Zor günlerin uykusuz gecelerin, sosyal dışlanmışlığın çepeçevre sardığı zamanlarda, ramazan günlerinden birinde, kendisinde bir rahatsızlık hisseder Hafize Hanım. Önemsemez ve durmaz üstünde. Çocukları annelerinin durumunu fark edince, ısrar ederler doktora götürmek için. Kendinden önce başkalarını düşünmeyi gaye edinmiş bir ekolden gelenler için, küçük rahatsızlıklar pekâlâ görmezden gelinebilirdi. Hem çocuklarının hem eşinin ısrarlarına daha fazla dayanamayan Hafize Hanım, bir başına gittiği bir doktor kontrolünde kansere yakalandığını öğrenir. Şaşırır bu duruma. İnanamaz önce. Konduramaz bu hastalığı kendine. Çocuklarını düşünür hemen ve 39 aydır dört duvar arasındaki eşini. Ne yapacağını nereye gideceğinin bilemez. Hastalığı üçüncü evrededir. Acil ameliyat olması gerekir.
6 saat sürer ameliyatı ve tümörlü doku alınır. 20 günü aşkın sürede, acılarla ağrılarla, başkalarının yardımı ile geçen hastane günlerinde; eşi içerde endişe etmektedir, Hafize hanımsa dışarda ıstırap çekmektedir. O günler geçer. Taburcu olurlar hastaneden. Hastaneden çıkar çıkmaz eşine koşar Hafize Hanım, gözyaşlarıyla geçen bir görüşme özlemler, söylenmemiş sözlerle ve dualarla sona erer.
9 yıl 9 ay ceza alan, 39 aydır evinden ailesinden ve özgürlüğünden mahrum bırakılan bir öğretmenin; kendisi dışarda yaşasa da kalbi içerde atan eşinin iyileşmesi için, morale umuda, güzel günlerin geleceğine dair ümitlere ihtiyacı var.
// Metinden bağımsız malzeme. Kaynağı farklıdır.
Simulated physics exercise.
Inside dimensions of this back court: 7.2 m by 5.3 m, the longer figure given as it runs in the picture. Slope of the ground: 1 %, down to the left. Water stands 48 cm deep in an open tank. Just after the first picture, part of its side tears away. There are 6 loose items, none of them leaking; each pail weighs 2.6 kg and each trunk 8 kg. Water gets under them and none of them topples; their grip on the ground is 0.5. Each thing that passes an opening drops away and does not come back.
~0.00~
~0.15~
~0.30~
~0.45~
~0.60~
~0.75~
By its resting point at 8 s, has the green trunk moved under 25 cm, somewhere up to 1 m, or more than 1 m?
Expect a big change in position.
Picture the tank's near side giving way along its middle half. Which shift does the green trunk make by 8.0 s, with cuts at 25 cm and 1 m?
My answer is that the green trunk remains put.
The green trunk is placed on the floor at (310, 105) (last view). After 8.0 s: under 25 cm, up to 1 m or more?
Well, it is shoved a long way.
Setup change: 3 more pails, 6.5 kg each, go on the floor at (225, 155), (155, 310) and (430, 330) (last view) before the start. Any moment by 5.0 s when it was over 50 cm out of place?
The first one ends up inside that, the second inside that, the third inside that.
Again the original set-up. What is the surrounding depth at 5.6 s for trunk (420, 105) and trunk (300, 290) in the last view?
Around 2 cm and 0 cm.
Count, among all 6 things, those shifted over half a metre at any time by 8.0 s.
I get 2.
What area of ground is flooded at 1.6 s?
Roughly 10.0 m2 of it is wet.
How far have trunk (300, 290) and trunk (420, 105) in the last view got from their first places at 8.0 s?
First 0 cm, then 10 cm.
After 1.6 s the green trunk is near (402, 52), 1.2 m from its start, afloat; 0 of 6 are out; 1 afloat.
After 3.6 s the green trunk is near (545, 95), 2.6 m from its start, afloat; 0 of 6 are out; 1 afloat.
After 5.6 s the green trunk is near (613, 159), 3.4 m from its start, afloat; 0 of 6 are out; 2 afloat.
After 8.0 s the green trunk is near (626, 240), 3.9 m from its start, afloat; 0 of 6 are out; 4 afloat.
Her şeyden önce ve en çok da, eşinin yanında oluşuna, elini tutuşuna tedavi için hastaneye gidip gelirken yalnız olmamaya ihtiyacı var.
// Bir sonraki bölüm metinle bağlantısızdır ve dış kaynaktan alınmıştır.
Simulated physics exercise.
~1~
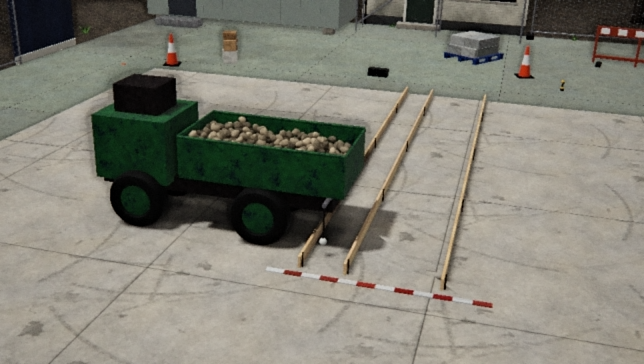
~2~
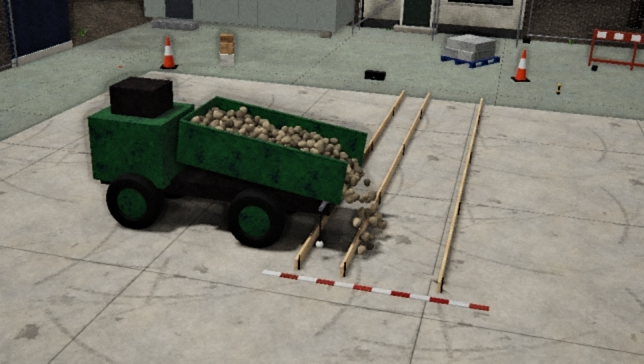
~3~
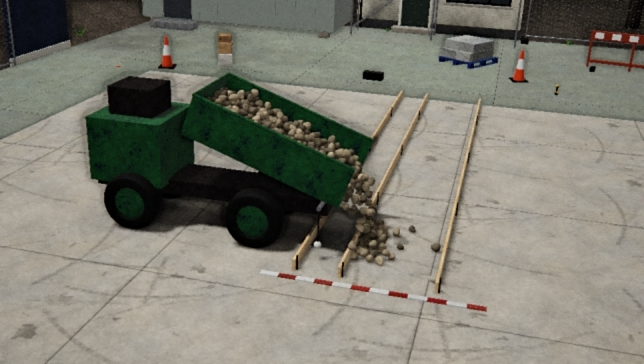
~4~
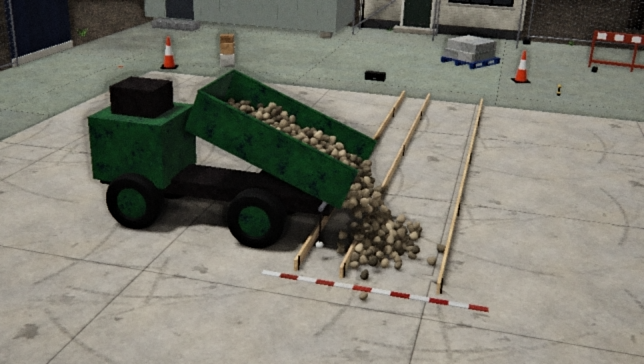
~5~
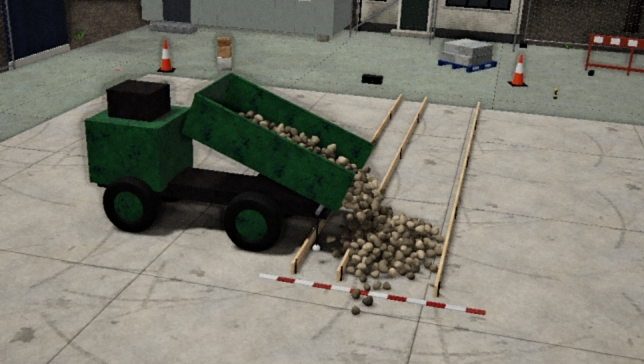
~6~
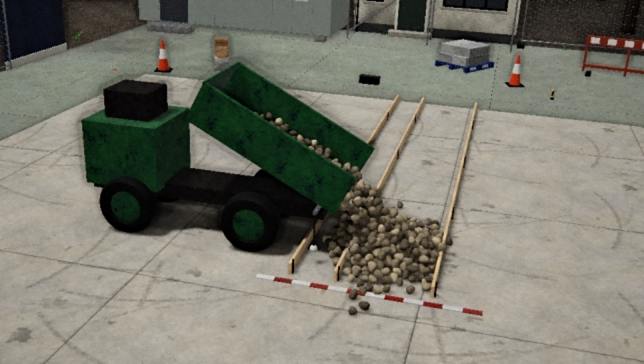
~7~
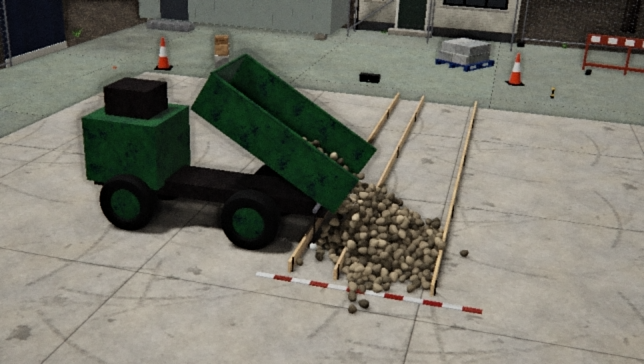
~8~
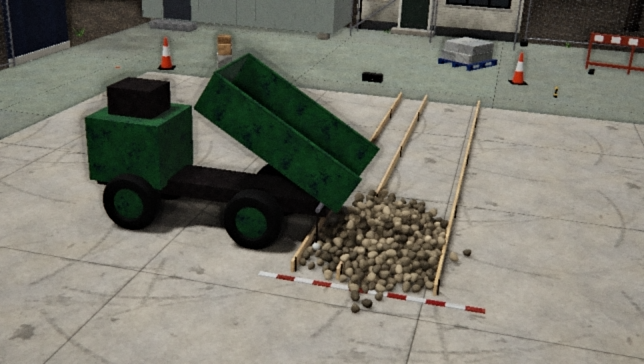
On a concrete yard, a green tipper truck raised its loaded bed in stages, and round stones poured off the back between wooden planks, a few rolling past a red-and-white striped staff, until the bed was empty and the stones lay in a heap.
Gözlerimizi başkaları için akıttığımız durun gözyaşları ile yıkayıp, arınalım. Elimizden geleni yapalım, ses olalım. Bir nefes olalım.Dünyanın iyi insanlara ihtiyacı var. “Güzel insanlar güzel atlara binip gitmeden” bir şeyler yapalım, onlara sahip çıkalım.